ETA se rinde a la evidencia, lo cual supone un avance considerable para una banda terrorista. Aceptar el peso de las pruebas determinantes significa adentrarse en los senderos de la lógica, terra incógnita para quienes encomendaban su destino a una fe iluminada por las pistolas. De repente se valoran las nuevas coordenadas que introduce el hiperterrorismo islámico, la dificultad de enfrentarse a Estados asentados, el efecto contraproducente de sus crímenes sobre los objetivos que pretenden alcanzar, la repulsa creciente de sus propios partidarios hacia el derramamiento de sangre.

El mérito de la introducción de los etarras en el reino de las evidencias corresponde en buena medida al Gobierno, casualmente presidido en estos momentos por Zapatero. Con independencia de la valoración que se otorgue a su negociación con ETA, al aturdimiento de la banda por el acoso policial, al enloquecimiento de los terroristas propiciado al desmantelar en cadena su cúpula, o a las sucesivas ofertas de generosidad a cambio del abandono de las armas, la resultante ha sido el final de la violencia etarra. Los críticos de la política antiterrorista mejorarían sin duda los capítulos citados, pero esa variación en el comportamiento no garantiza un desenlace más favorable. A saber, el abandono de la muerte como opción laboral.

La precipitada liturgia orquestada por ETA demuestra que tiene más prisa que el Estado por resolver su situación. Pese a las veladuras de una solución pactada que salve las formas, se somete a una decisión ajena, hasta el punto de desembarazarse del engorro de sus presos más duraderos. En su autobiografía En confianza, Mariano Rajoy coloca el "fin definitivo de la violencia" como el primer paso de un proceso creíble. La banda ha cumplido con esta fase inicial, aunque los analistas de la derecha denuncian que los tres encapuchados no anunciaron su voto al PP como única opción racional. La histeria disfrazada de incredulidad pretende anular el éxito indiscutible de Zapatero y Rubalcaba, en sí mismo y por su posible impacto electoral.

Pese a sus desvelos, el PP carece de motivos reales para preocuparse. La suerte del 20-N está sellada alrededor de la crisis. La reivindicación más poderosa del gobierno de Zapatero quedará al margen del castigo en las urnas. A lo sumo, atemperará el desquite de una izquierda que no acierta a distinguir entre las propuestas económicas de su opción habitual y de la derecha, pero sin variar los grandes números. A raíz del comunicado de despedida de ETA, se ha vuelto a poner de manifiesto el diferencial de escrutinio de la prensa española y británica con respecto a su terrorismo nacional bruto. El IRA nunca alcanzó la difusión estelar asumida por cada gesto etarra.

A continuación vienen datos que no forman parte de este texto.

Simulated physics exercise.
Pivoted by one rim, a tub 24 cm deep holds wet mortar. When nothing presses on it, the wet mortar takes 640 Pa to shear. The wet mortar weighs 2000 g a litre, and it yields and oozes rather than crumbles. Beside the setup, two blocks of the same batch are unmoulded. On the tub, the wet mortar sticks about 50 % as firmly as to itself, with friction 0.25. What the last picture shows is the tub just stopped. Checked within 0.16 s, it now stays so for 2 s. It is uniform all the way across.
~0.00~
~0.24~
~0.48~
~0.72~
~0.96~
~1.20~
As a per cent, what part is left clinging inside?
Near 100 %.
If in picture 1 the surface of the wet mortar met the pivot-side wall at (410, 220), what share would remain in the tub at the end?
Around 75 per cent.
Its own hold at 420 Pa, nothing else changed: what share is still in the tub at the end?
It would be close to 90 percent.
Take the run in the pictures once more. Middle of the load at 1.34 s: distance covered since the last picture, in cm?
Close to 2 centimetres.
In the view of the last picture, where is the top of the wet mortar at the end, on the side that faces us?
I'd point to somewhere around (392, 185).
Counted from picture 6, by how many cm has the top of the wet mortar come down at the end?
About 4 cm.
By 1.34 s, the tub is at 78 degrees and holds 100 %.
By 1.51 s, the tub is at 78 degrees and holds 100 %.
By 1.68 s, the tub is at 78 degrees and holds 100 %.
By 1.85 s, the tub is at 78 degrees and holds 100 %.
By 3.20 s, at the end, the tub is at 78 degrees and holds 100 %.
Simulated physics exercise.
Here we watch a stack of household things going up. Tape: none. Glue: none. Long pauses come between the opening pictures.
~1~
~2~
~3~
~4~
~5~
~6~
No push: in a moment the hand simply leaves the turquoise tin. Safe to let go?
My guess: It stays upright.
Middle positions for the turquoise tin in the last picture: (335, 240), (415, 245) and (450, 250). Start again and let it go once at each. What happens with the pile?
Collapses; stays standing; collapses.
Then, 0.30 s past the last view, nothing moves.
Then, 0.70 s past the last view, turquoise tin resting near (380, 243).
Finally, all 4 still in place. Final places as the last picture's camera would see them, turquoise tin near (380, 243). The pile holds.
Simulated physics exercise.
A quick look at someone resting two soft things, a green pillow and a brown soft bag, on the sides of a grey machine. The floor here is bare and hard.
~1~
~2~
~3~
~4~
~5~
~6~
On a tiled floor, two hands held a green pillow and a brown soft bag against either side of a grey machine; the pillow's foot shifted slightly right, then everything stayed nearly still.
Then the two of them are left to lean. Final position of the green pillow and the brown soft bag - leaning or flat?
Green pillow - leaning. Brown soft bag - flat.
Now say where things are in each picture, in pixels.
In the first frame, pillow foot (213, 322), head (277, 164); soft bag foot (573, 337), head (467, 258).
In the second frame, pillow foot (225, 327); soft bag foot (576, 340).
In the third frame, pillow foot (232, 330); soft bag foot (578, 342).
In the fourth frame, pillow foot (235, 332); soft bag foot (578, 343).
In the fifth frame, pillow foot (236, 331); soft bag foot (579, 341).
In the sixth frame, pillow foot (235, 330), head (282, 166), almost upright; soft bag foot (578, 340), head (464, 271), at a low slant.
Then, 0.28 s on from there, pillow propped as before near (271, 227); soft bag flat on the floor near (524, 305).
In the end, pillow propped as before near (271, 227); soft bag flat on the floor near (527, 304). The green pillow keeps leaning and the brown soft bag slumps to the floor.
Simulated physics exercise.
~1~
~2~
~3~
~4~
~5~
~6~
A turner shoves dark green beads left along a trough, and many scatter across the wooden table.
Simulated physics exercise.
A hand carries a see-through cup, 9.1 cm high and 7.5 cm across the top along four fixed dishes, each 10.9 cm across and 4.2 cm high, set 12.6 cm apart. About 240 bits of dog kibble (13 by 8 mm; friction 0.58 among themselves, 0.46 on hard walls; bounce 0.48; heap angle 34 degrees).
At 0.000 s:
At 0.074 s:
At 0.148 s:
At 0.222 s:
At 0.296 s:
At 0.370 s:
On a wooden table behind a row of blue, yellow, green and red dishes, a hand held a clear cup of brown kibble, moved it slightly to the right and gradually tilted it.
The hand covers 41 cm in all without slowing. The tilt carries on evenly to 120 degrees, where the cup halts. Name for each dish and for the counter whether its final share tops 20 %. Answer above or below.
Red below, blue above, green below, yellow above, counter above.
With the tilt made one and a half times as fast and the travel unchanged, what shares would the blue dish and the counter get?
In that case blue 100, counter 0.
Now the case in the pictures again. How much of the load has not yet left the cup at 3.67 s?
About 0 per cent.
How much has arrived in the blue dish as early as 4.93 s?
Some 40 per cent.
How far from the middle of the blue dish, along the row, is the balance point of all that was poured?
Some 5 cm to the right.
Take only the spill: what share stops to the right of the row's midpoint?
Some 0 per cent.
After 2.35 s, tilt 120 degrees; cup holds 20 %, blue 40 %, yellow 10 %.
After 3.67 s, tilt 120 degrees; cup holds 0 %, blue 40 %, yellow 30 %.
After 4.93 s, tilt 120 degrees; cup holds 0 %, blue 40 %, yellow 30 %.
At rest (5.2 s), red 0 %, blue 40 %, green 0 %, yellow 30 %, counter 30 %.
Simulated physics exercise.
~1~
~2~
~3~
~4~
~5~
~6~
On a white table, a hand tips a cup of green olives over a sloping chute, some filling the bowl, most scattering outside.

El 20-N se enfrentan dos antiguos responsables de la lucha antiterrorista, y los gobernantes se miden por sus omisiones. Por ejemplo, Rajoy olvida en su libro la negociación con ETA del Gobierno en que estuvo integrado. Dado que tampoco efectúa alusión alguna al 11-M –curiosa amnesia en quien fuera ministro del Interior en dicha legislatura, por no hablar de la relevancia de los atentados en su primera derrota electoral–, habrá que concluir que ha escrito unas Desmemorias. Máxime cuando consagra abundantes reflexiones al 11-S. También se apunta el pacto antiterrorista de 2001 como un éxito de su gestión, cuando fructificó gracias a la polémica aceptación de Zapatero.

La satanización de ETA era comprensible cuando la banda asesinaba a más de una persona cada semana. En su momento de descomposición, otorgarle más poder del estrictamente necesario es contraproducente, ya se actúe desde la inocencia o desde la perversión ideológica. Al negar la validez del fin de la violencia, la derecha extrema desacredita la actuación eficaz de miles de funcionarios, fundamentalmente policiales y judiciales. Y sobre todo, mantiene vivo artificialmente el impacto de un enemigo de la democracia. ETA no puede disolverse con su componente mística intacta. La curación de medio siglo de locura implica el despeñamiento en la vulgaridad. Sin las pistolas que afianzaban su tarea, los tres oficiantes de la despedida eran jóvenes vestidos de modo estrafalario que reproducen el puño en alto que avergonzaría en Corea del Norte. El adiós a las armas incluye la caducidad de un discurso. Por ejemplo, la inevitable "opresión" ya no se asocia a los Estados, traspasada con mayor poder destructor al arsenal de los mercados inmortales.